BENGALURU: Over the past two years quality eateries and pubs have been shutting down in the city. After The Smoke Co, Bflat Bar and Restaurant and The Humming Tree, the latest is Monkey Bar, Indiranagar, which will wind up on November 24.
“Monkey Bar had become an iconic brand. But the constant over-policing means you cannot run a business no matter how compliant you are,” says Manu Chandra, its chef-partner and the Bengaluru Chapter Head, National Restaurant Association of India (NRAI). Excerpts from an interview:
What ails the restaurant business in Bengaluru?

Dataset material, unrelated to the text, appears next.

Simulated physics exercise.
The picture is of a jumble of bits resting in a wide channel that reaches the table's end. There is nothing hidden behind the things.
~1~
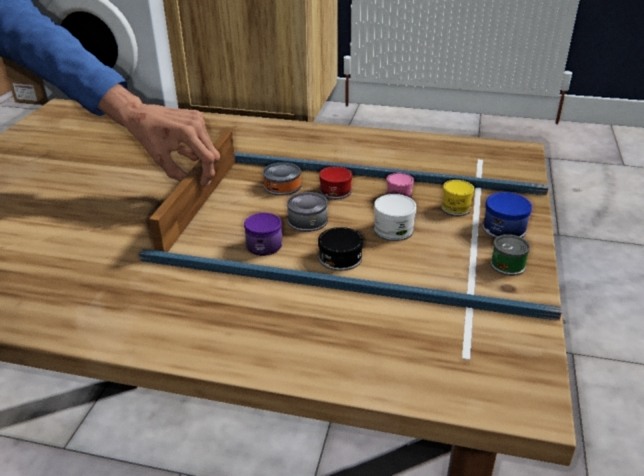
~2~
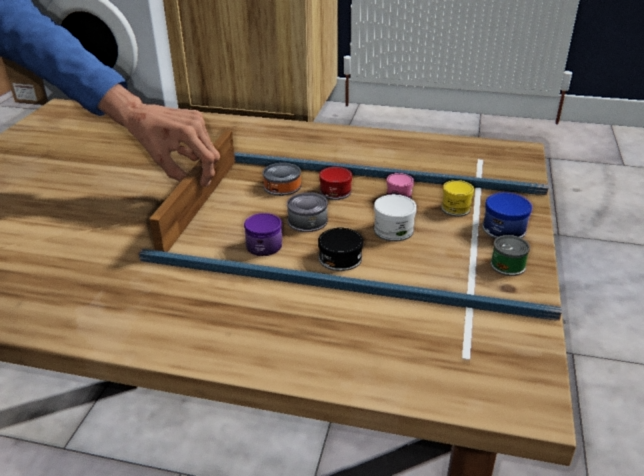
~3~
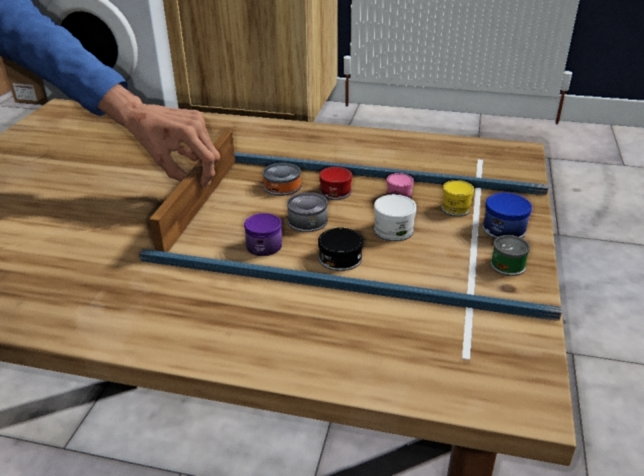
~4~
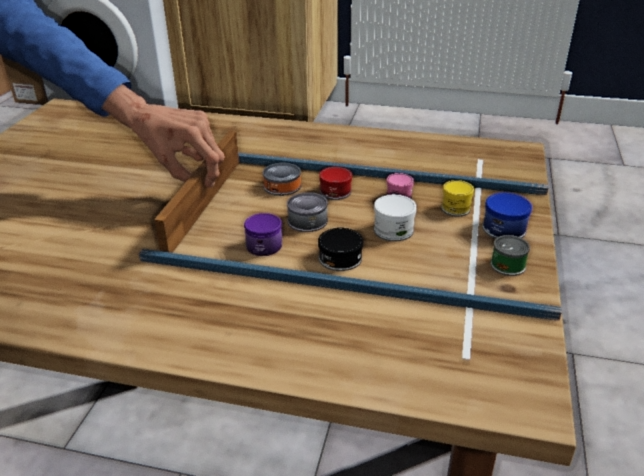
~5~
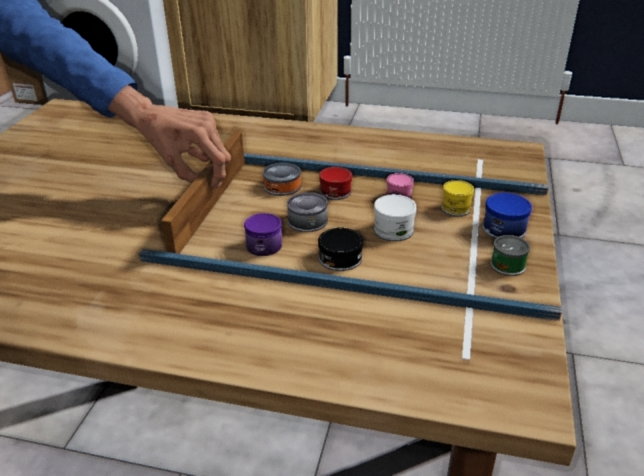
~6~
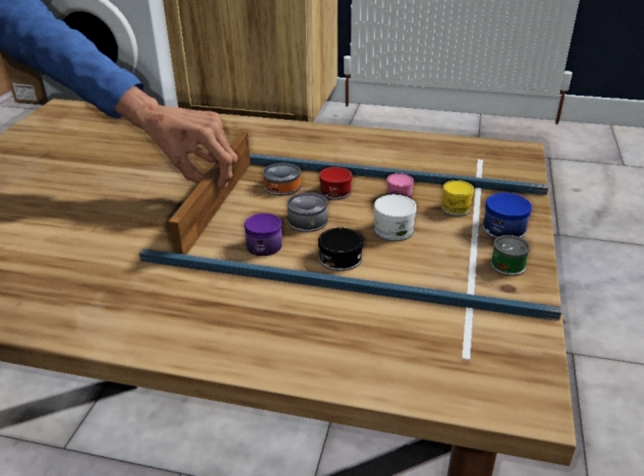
A hand in a blue sleeve holds a wooden board upright at the left end of a channel between two blue strips, nearly still at first. The hand then slides the board slightly to the right, toward the scattered colourful tins and pots, which all stay in place on the table.
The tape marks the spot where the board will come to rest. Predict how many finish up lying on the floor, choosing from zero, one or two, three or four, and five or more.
My prediction is one or two.
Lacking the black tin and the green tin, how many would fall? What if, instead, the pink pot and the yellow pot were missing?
Fallen: 2 in the first try, 0 in the other.
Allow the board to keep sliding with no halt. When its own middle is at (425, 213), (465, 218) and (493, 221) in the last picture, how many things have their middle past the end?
In that order 0, 2 and 3.
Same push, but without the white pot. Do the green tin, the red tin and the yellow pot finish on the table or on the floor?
Green tin - safe; red tin - safe; yellow pot - safe.
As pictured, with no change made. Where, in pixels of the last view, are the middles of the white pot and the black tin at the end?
About (542, 236), and the other about (532, 286).
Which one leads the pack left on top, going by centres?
That's the white pot.
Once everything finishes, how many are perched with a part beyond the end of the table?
1, I think.
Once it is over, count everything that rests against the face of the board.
It is in contact with 3.
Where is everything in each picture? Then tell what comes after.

Bengaluru has gone towards the worst in the last two years. Somewhere along the line some agendas were at play, and you have legislation and legalities and paperwork constantly thrown at you. The authorities started digging through all kinds of rules and made knee-jerk reactions. When the Mumbai fire incident happened, for instance, they suddenly wanted every restaurant in Bengaluru to have a no objection certificate (NOC) from the fire department. The requirements are so stringent that you essentially have to break down an entire building and build it again to bring a fire NOC into play. And then all kinds of clampdown started. Forget ease of business, doing business itself became impossible. Then, the Public Entertainment License (PEL) issue came into play. You suddenly needed an occupancy certificate, which 92% of Bengaluru’s buildings don’t have. Today, if you don’t have an occupancy certificate, you can’t apply for a PEL, which means you can’t play music. We were suffering tremendous business losses.
Will more restaurants, pubs and bars shut shop in future?
I think the government wants it this way. The way they behave with us, they are neither supportive nor helpful. They don’t try to help us solve the issue in whatever way they can. They are just throwing us from one department to another.